2.       “And they all condemned Him to be guilty of death” (Mark 14:64).

3.       Death was the penalty in the Law of Moses for blasphemy (Lev. 24:15-16).

 

…And he that blasphemeth the name of the Lord, she shall surely be put to death, and all the congregation shall certainly stone him…

 

4.       NOTE:  There was one who was there who did not cast a vote of condemnation upon Jesus, Joseph of Arimathaea (See Luke 23:50-51).

 

D.     NOTE:  The Jews have a problem.

1.       Jesus is guilty of blasphemy and worthy of death.

2.       However, Roman law did not allow the Jews to put a man to death.

3.       To do this, the Roman authorities must be contacted.

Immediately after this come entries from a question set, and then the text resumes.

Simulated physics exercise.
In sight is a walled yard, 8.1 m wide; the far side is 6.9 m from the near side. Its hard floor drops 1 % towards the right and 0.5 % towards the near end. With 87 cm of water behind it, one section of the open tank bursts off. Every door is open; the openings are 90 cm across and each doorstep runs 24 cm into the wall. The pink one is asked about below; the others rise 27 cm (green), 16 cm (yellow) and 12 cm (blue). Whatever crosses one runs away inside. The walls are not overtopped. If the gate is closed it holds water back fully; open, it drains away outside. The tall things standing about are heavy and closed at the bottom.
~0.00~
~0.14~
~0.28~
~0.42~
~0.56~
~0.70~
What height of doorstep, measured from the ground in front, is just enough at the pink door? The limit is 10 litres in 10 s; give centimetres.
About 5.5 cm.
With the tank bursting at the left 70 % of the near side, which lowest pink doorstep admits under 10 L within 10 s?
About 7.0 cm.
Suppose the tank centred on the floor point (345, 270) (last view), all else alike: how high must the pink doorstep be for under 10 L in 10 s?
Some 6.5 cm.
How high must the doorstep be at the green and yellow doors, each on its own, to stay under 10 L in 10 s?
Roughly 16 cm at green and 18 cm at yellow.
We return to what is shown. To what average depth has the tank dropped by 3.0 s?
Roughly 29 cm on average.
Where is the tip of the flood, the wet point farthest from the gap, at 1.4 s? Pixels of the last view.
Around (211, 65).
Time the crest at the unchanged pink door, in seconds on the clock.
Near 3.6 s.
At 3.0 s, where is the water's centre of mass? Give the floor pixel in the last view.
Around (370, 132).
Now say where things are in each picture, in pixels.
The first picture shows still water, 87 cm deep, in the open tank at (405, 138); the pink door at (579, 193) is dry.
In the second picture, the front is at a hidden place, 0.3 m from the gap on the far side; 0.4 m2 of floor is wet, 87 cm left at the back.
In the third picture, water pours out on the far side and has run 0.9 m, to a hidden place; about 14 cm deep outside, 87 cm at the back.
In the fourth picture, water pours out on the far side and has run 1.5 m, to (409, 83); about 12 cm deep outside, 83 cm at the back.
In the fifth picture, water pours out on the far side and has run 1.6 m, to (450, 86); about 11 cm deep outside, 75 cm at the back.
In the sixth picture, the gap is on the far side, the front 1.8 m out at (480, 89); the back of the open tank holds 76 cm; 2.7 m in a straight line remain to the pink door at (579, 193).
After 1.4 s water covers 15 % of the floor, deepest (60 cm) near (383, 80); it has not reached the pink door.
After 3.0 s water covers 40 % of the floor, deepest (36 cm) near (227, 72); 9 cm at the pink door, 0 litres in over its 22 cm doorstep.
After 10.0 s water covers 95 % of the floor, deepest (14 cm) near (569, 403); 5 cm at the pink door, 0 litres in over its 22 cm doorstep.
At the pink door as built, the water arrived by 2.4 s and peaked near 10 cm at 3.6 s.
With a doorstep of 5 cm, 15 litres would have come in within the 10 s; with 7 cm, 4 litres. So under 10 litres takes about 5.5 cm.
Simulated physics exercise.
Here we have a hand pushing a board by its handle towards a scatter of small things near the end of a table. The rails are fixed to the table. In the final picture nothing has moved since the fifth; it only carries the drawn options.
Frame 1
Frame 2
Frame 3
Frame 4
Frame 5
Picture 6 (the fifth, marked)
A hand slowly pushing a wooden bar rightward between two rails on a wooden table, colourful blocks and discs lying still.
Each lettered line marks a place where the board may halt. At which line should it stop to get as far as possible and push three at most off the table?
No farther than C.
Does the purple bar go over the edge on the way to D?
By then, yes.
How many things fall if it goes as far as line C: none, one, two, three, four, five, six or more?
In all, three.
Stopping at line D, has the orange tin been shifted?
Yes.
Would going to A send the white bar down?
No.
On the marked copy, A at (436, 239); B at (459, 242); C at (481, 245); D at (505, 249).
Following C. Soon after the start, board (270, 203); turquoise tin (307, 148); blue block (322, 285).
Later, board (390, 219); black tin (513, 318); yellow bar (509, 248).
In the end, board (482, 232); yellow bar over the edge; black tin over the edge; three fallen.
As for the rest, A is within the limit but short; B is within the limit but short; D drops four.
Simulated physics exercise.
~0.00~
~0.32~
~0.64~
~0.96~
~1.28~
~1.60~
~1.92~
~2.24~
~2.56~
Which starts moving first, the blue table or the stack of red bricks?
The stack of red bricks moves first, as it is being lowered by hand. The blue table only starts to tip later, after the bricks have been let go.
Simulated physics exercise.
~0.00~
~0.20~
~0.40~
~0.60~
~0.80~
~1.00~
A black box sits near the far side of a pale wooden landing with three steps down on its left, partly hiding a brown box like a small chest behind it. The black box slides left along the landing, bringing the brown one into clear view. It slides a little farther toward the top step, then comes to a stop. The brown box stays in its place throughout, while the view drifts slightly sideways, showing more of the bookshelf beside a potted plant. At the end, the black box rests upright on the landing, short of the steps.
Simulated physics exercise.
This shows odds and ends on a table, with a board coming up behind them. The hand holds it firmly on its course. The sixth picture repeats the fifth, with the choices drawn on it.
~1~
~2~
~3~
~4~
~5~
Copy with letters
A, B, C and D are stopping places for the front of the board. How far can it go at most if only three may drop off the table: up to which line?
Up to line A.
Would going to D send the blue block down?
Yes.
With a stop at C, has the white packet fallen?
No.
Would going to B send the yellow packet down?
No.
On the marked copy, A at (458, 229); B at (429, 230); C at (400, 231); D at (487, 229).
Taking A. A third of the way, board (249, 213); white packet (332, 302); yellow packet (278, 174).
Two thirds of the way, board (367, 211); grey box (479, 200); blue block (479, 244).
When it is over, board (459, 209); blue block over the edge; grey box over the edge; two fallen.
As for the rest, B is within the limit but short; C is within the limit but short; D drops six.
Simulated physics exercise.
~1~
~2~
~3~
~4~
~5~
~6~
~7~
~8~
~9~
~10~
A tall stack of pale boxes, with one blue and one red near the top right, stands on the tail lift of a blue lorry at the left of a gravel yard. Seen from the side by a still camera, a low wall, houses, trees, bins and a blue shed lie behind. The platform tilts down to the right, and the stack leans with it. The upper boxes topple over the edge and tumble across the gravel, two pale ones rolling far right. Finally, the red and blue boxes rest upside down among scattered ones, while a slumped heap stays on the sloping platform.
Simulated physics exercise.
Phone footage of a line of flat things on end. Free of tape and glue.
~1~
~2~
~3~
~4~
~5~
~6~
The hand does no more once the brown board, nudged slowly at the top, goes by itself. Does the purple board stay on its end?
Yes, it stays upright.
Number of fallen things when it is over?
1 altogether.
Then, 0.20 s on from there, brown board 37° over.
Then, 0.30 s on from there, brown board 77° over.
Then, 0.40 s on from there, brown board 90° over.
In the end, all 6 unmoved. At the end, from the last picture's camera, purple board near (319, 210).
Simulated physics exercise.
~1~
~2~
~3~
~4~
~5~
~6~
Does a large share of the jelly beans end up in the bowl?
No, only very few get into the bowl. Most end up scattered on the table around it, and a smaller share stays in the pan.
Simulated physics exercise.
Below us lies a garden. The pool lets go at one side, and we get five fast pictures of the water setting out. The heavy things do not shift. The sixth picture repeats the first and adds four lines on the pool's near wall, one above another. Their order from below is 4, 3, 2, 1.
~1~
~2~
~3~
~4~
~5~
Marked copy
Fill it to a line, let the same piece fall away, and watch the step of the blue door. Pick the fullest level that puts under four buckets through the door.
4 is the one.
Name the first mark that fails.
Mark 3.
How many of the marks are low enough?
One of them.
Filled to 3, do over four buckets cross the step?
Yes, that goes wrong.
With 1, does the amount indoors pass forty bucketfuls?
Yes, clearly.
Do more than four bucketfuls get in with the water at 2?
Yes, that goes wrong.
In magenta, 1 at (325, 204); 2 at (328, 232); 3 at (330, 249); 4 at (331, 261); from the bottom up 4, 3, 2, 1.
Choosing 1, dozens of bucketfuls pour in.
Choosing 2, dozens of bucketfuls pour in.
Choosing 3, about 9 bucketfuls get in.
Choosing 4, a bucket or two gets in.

IV.              THE MOCKING BY THE COUNCIL (Matt. 26:27-68; Mark 14:65)

 

Then did they spit in his face, and buffeted him:  and others smote him with the palms of their hands, saying, Prophesy unto us thou Christ, who is he that smote thee.

 

A.     Those who had guarded Jesus had already resorted to this type of behavior (See Luke 23:63-65).

 

B.      When evil men have power over a fellow man whom they hate:

1.       They have no conscience.

2.       They abuse their power.

3.       They abuse the person.

 

C.     They spit on Him, hit Him, and mocked Him. 

1.       The first two things were an assault on a man.

2.       The second was an assault on deity.

 

D.     We are reminded of lines from Isaiah’s prophecy concerning “The Suffering Servant” in Isaiah 53.

1.       “He is despised and rejected of men” (v. 3).

2.       “…yet we did esteem him stricken, smitten of God, and afflicted” (v. 4).

3.       …he was bruised for our iniquities…” (v. 5).

 

CONCLUSION

 

A.     Jesus has finished His trials with the Jews.  He will now be led into the presence of Pontius Pilate.

 

B.      However, before we get there, there is another event that has been happening simultaneously while Jesus’ trial has been going on.  We will look at that event in another lesson.

 

C.     What we have plainly seen is a miscarriage of justice on an innocent man.  This will continue throughout the rest of this morning and into the afternoon as well.

 

D.     There is no stopping the death of the Nazarene at this point.